I posted this to r/chineselanguage already, but wanted to share my story here from a broader language learning perspective.
Basically, on September 1st 2025 I decided to start learning Chinese purely for hobby reasons, from a starting point of zero (didn't know a single word). I studied by myself through apps and online resources. I know apps often get a bad name, but they're really just a tool and it really boils down to how you choose to use them.
You can read more about my detailed study schedule and progress milestones in this reddit thread.
After 6 months of consistent daily study of 2 hours/day, today I took the HSK4 test (equivalent to A2) and achieved a barely-passing grade of 70% (minimum is 60%).
I did this with no human instruction. The app (HelloChinese) makes up the backbone of my study, with additional resources from YouTube. I don't think I could have done the same with Duolingo.

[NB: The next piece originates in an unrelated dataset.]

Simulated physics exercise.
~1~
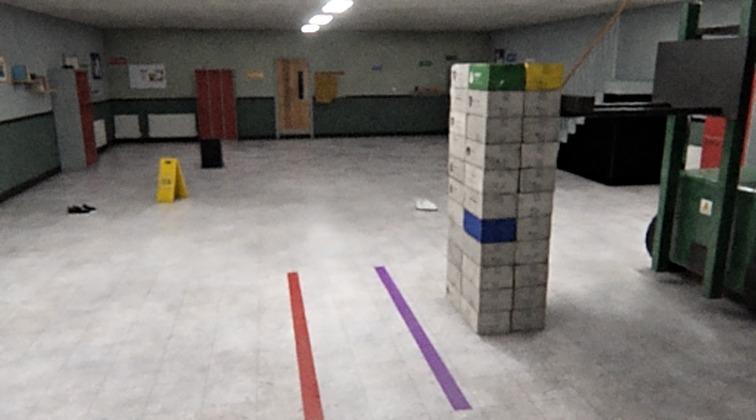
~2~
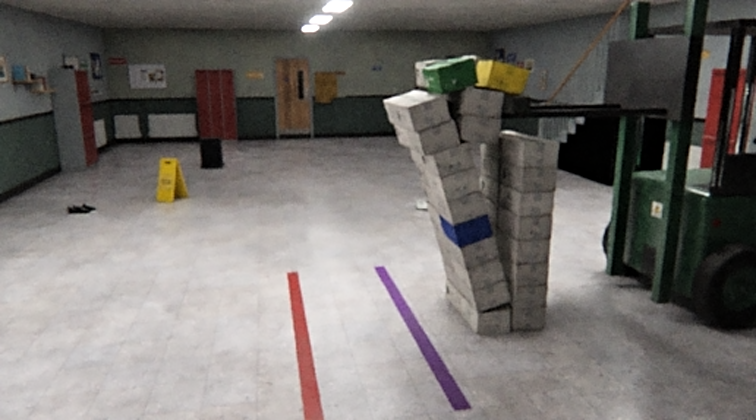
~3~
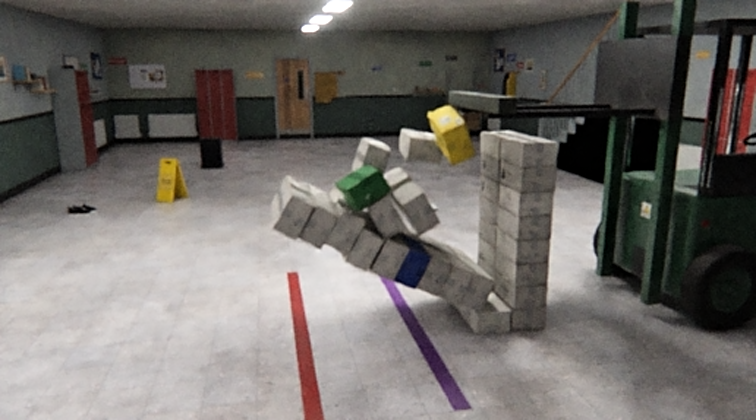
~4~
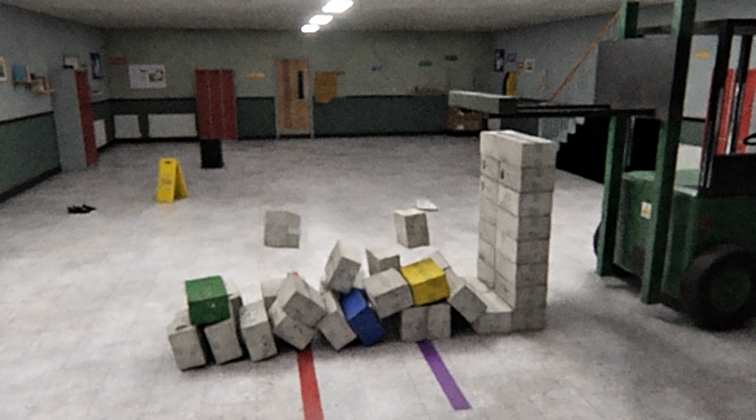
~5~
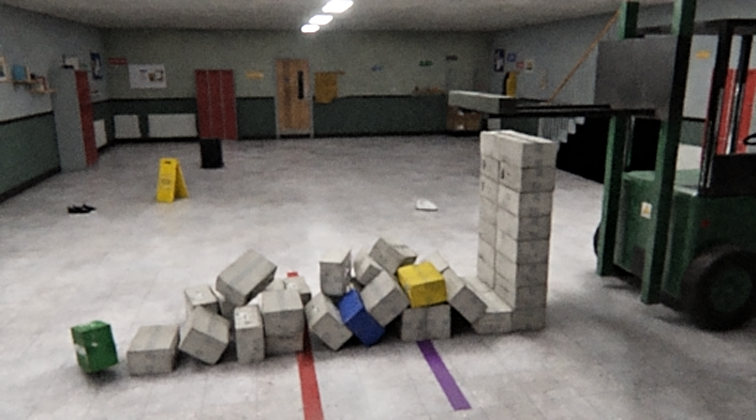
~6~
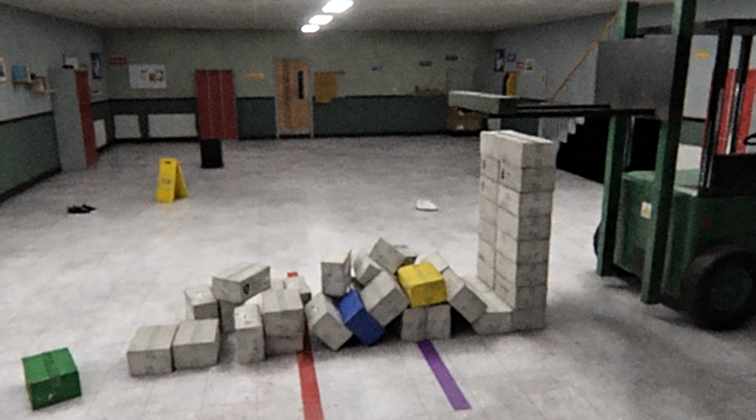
A forklift's beam topples part of a box stack leftward, scattering boxes across two lines.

Some thoughts from a language learning perspective:
- Chinese is undoubtedly a difficult language, and 2 hours daily is probably very close to the ceiling of my brain capacity. If I try to study for any longer, I'll just end up with brain fog and unable to concentrate. I have no idea how some people manage to study for 5-6 hours a day.

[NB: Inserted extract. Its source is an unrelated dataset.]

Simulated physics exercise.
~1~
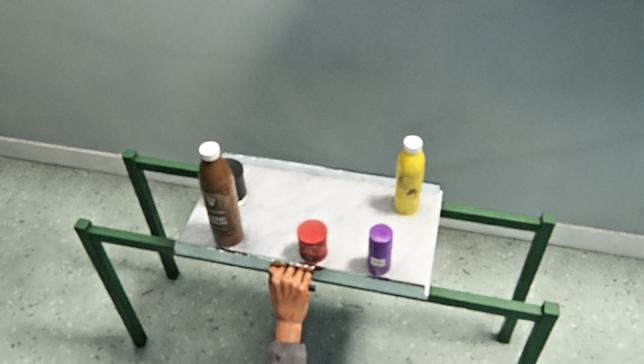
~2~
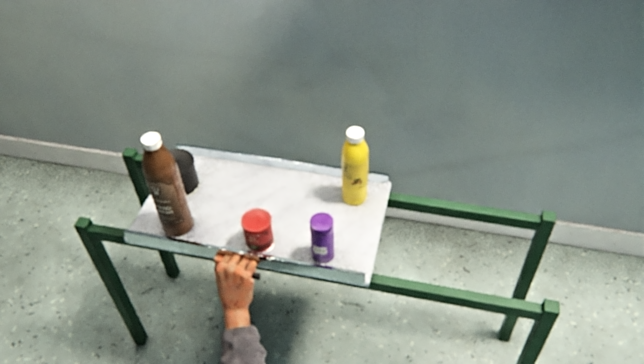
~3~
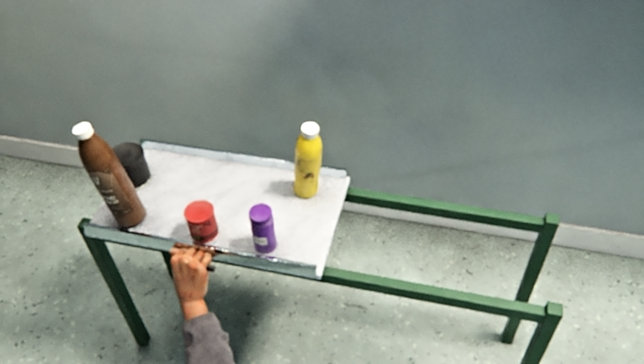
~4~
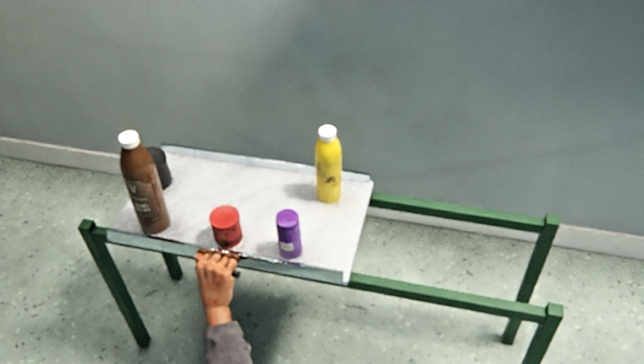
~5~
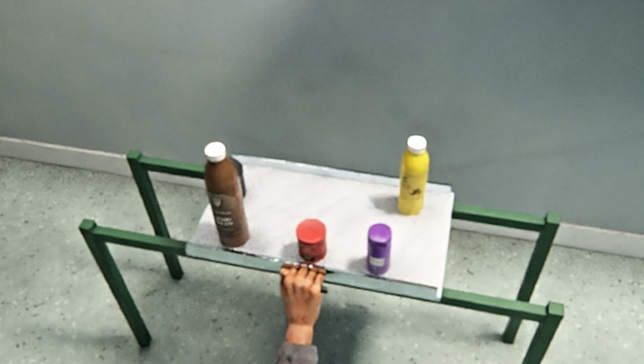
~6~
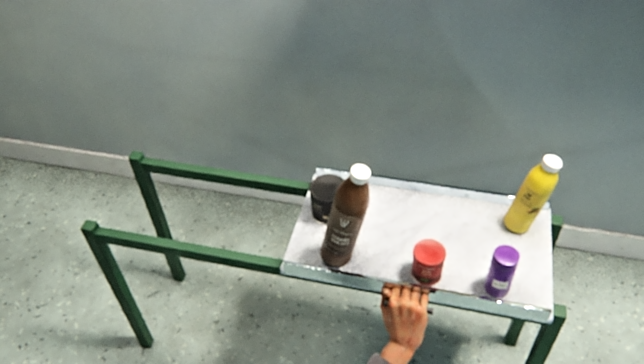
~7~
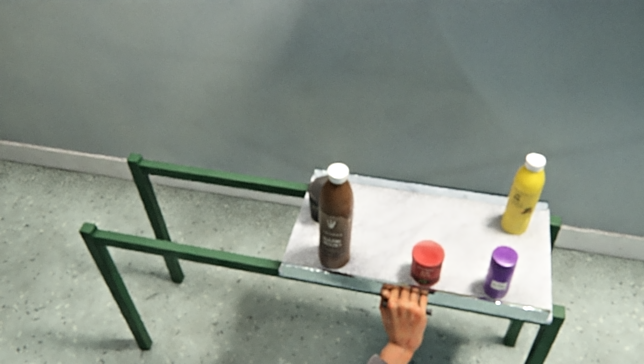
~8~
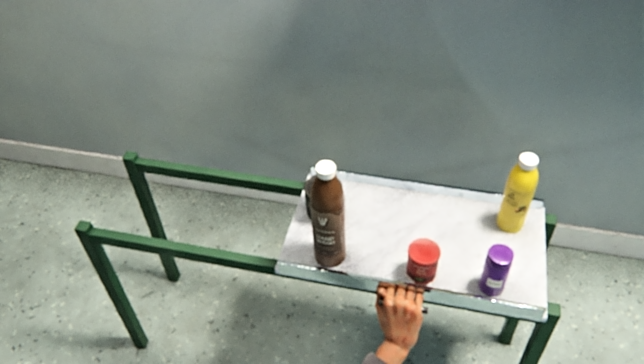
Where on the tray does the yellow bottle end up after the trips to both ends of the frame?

- Currently I have 2,141 flashcards in Pleco (a Chinese dictionary app with flashcard add-on). My usual recall rate during review sessions is 60-70%. I believe my functional passive vocabulary should be between 1,500 - 2,000 words.
- If my sole goal was just to obtain a test certificate, I believe I could have crammed the HSK (official Chinese test) textbooks and achieved this even earlier. However, just passing a test really does not say much about functional abilities. For many questions I could only understood 50%, but I picked up just enough keywords to guess the correct answer. I totally understand how some people can pass even HSK6 (B2) and still barely able to actually use the language.
- In terms of my actual current abilities: I can read graded stories like these ones fairly comfortably. I can understand 80% of street interview videos like this without looking at the subtitles (though do note that they speak quite clearly in this video; I still struggle to understand actual everyday native speech). As for writing, I can write short essays on familiar topics.
- To this point, I still have not spoken Chinese to anyone. I've been studying by myself all along, so I have no idea where I'm at in terms of my actual speaking abilities. I know I can answer rapid-fire small-talk questions like this video with some effort.
- 300 hours is about right for achieving A2 in Chinese. I won't consider myself functional in the language until at least the 1,000-hour mark. So if I keep this pace up, that's another year to go.